Until I check what is different about labsdb1011, I suggest to use labsdb1009 (wikireplica-web entry point) for that query (or making sure you query labsdb1010 on the analytics one). But obviously something seems different there, I will keep researching.

I am going to depool labsdb1011 and run some index stats update.

After the above maintenance, this should work now as intended:

202038 rows in set (40.36 sec)

One piece of advice I would do is that returning so many rows may not be optimal for wikireplicas, where buffers are limited due to the large amount of users. Limiting results and paging by an index may speed up the overall latency, even if more queries may be needed (by getting better advantage of memory buffers).

Please confirm everything looks ok now and Close if resolved. Due to the IO, it is nor unusual for row/index stats to go stale and not refresh frequently, although it would likely have fixed by itself after some time. This is why pl_backlinks_namespace was not used for the P version of the query.

Some background: There are a lot of "redlinks" in articles. Like [[Ac Aceca]] where an article [[AC Aceca]] exists, this is an example of uppercase/lowercase difference, the same is true for letters with accents and similar additions, like a redlink [[Diana Castano Sarrias]] with an existing [[Diana Castaño Sarrias]].

Therefore I try to find all redlinks with that query, then match them with some magic PHP code with all existing articles and print out a list of possible resolvable redlinks. ~25.000 such redlinks in dewiki.

Doing all this in one single query seems to be impossible, I tried it, but timeout was the the only result. That would indeed return a lot fewer records. Maybe it does work in small wikis, but my interest is dewiki :-/

Until I started this phab-entry, I had one single query for all the data, so there was no " AND pl_title LIKE 'P%'"-phrase. That query took about half an hour, returned close to 4 million records and worked for about 2 month fine. No problem.

Suddenly it stopped working. I got a timeout after about 3 hours. So I did that split into single letters and found that astonishing difference in runtime. On the next day it could not be reproduced. One more day later the same query with "AND pl_title LIKE 'P%'" took again 1 hour 55 minutes. Another day later 99 seconds.

But! I did not print out to which host I was connected, so maybe the two slow runs are one and the fast ones are another. I added that to the logfile and will watch.
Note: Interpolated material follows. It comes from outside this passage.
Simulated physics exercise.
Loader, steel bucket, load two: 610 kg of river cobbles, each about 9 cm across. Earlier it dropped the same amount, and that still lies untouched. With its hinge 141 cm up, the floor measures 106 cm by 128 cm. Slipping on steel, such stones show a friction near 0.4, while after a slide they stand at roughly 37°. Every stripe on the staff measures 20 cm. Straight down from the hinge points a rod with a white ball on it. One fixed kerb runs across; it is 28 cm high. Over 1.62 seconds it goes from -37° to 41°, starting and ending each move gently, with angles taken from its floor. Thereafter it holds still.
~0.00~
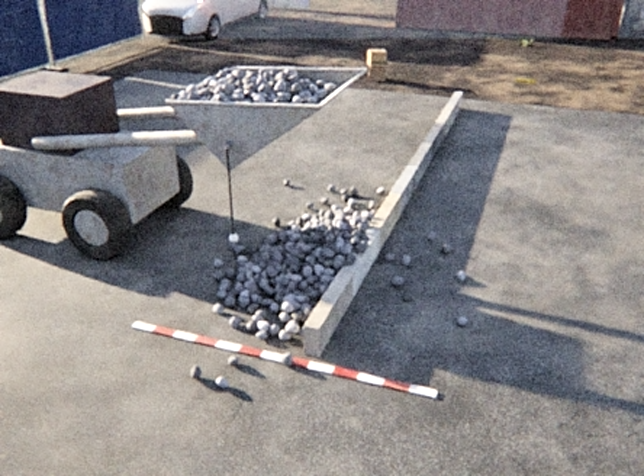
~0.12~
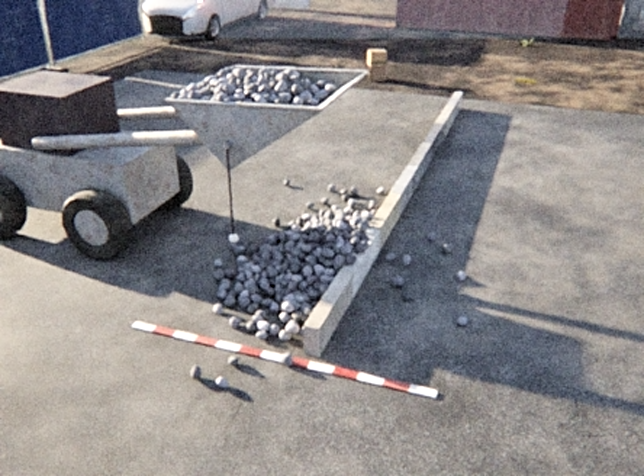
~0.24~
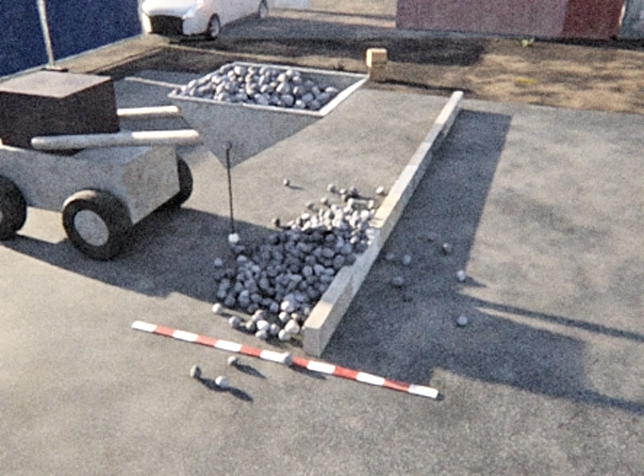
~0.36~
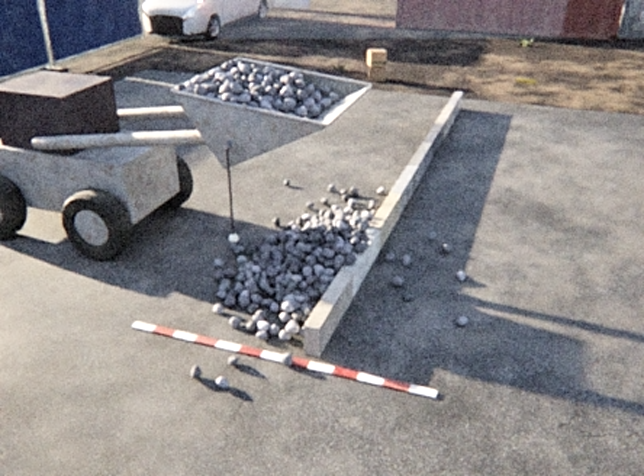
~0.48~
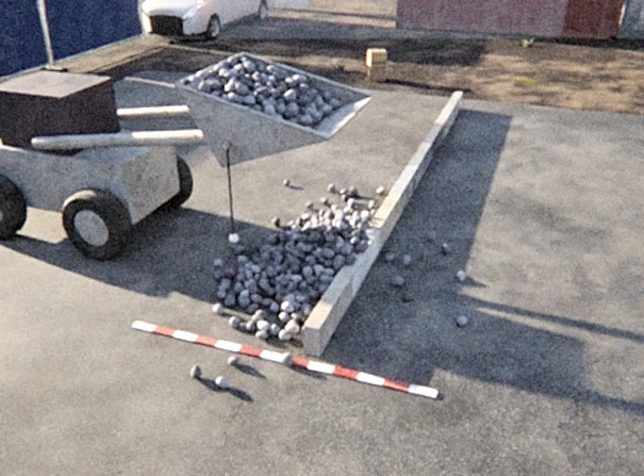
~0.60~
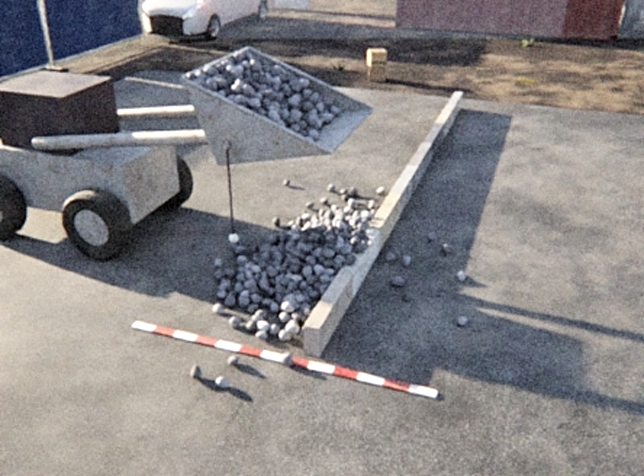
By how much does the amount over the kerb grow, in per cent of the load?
About 57 per cent.
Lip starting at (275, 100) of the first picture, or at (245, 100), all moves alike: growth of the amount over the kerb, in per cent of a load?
Case one about 10 %, case two about 0 %.
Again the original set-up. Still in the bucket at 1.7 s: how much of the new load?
Close to 40 in a hundred.
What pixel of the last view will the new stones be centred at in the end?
Middle: Approx. (381, 266) px.
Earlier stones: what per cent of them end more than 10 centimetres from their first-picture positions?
Around 10 in a hundred.
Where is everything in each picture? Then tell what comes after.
In the first picture, the bucket is at -37°, its lip at (321, 107); the top of the load is at (271, 77). The earlier load is highest near (334, 238), 35 cm above ground level, 98 % on this side of the kerb, 1 % over the kerb.
In the second picture, the bucket is at -36°, its lip at (322, 110); the top of the load is at (257, 75); the stones move at 0.1 m/s on average.
In the third picture, the bucket is at -32°, its lip at (324, 116); the top of the load is at (251, 73); the stones move at 0.2 m/s on average.
The fourth picture shows lip at (327, 126), floor tilted -27°, highest stones at (240, 71); the stones move at 0.2 m/s on average.
In the fifth picture, the bucket is at -21°, its lip at (330, 139); the top of the load is at (241, 67); the stones move at 0.3 m/s on average.
The sixth picture shows lip at (331, 153), floor tilted -13°, highest stones at (244, 63); the stones move at 0.3 m/s on average.
After 1.2 s the floor is at 29°; in per cent of one load, 99 in the bucket, 99 on this side of the kerb, 1 over the kerb; the foremost stones are at (425, 270).
After 1.7 s the floor is at 41°; in per cent of one load, 40 in the bucket, 148 on this side of the kerb, 11 over the kerb; the foremost stones are at (431, 269).
After 2.1 s the floor is at 41°; in per cent of one load, 5 in the bucket, 154 on this side of the kerb, 41 over the kerb; the foremost stones are at (465, 298).
After 4.8 s the floor is at 41°; in per cent of one load, 0 in the bucket, 141 on this side of the kerb, 59 over the kerb; the foremost stones are at (546, 327). Net gain over the kerb, 57.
Off-topic, but since you recommended it: Explain with quarry usually does not work, at least on dewiki_p (did not try other wikipedias) . It does not, because there are at least two servers labsdb1010 and labsdb1011. When the query runs on one server and quarry looks on the second server for the explain statement, it fails – and it fails almost every time. Yes, some month (or more) ago, explain with quarry used to work fine, but things changed :-(

Interesting, but just to be clear, the issue right now is gone, right? Your other comments are useful, but I would file them separatelly (e.g. I cannot help with Quarry).

Just to be clear, there was indeed a problem with labsdb1011 (not on 9 or 10, that is why it may be intermittent) . It has now been solved on 11 too. However, I cannot guarantee it won't ever happen again-- we do have several bugs open with MariaDB regarding the optimizer. The best way it to file a new bug when you see something wrong and I can manually refresh the index statistics.

I will watch it for a few days and close this one when nothing unexpected happens.

Off-topic, but since you recommended it: Explain with quarry usually does not work, at least on dewiki_p (did not try other wikipedias) . It does not, because there are at least two servers labsdb1010 and labsdb1011. When the query runs on one server and quarry looks on the second server for the explain statement, it fails – and it fails almost every time. Yes, some month (or more) ago, explain with quarry used to work fine, but things changed :-(

That is T205214: EXPLAIN is broken because new analytics wiki replica cluster contains multiple servers.

the last days:
2019-06-05 connected to labsdb1010, 1 large query "SELECT DISTINCT pl_title FROM pagelinks LEFT JOIN page ON page_title = pl_title AND page_namespace = pl_namespace WHERE pl_from_namespace = 0 AND pl_namespace = 0 AND page_id IS NULL" took ~55 Minutes which is okay.

2019-06-06 labsdb1010, same query as above, 94 Minutes. Okay too

Fixed something in the script, so run it again:
2019-06-06 labsdb1010 45 Minutes, okay.

2019-06-07 this time labsdb1011 query as above, 100 minutes. okay too

2019-06-08 labsdb1011 got some timeout after 240 Minutes, so used as fallback single queries for each letter like "SELECT DISTINCT pl_title FROM pagelinks LEFT JOIN page ON page_title = pl_title AND page_namespace = pl_namespace WHERE pl_from_namespace = 0 AND pl_namespace = 0 AND page_id IS NULL AND pl_title LIKE 'A%'" each of those single queries was pretty fast, overall time for all 27 queries 30 Minutes, which is fine too

2019-06-09 labsdb1011 again the timeout after 240 Minutes, split in single queries, took 60 minutes.

Going on vacations, will not work on this at the moment.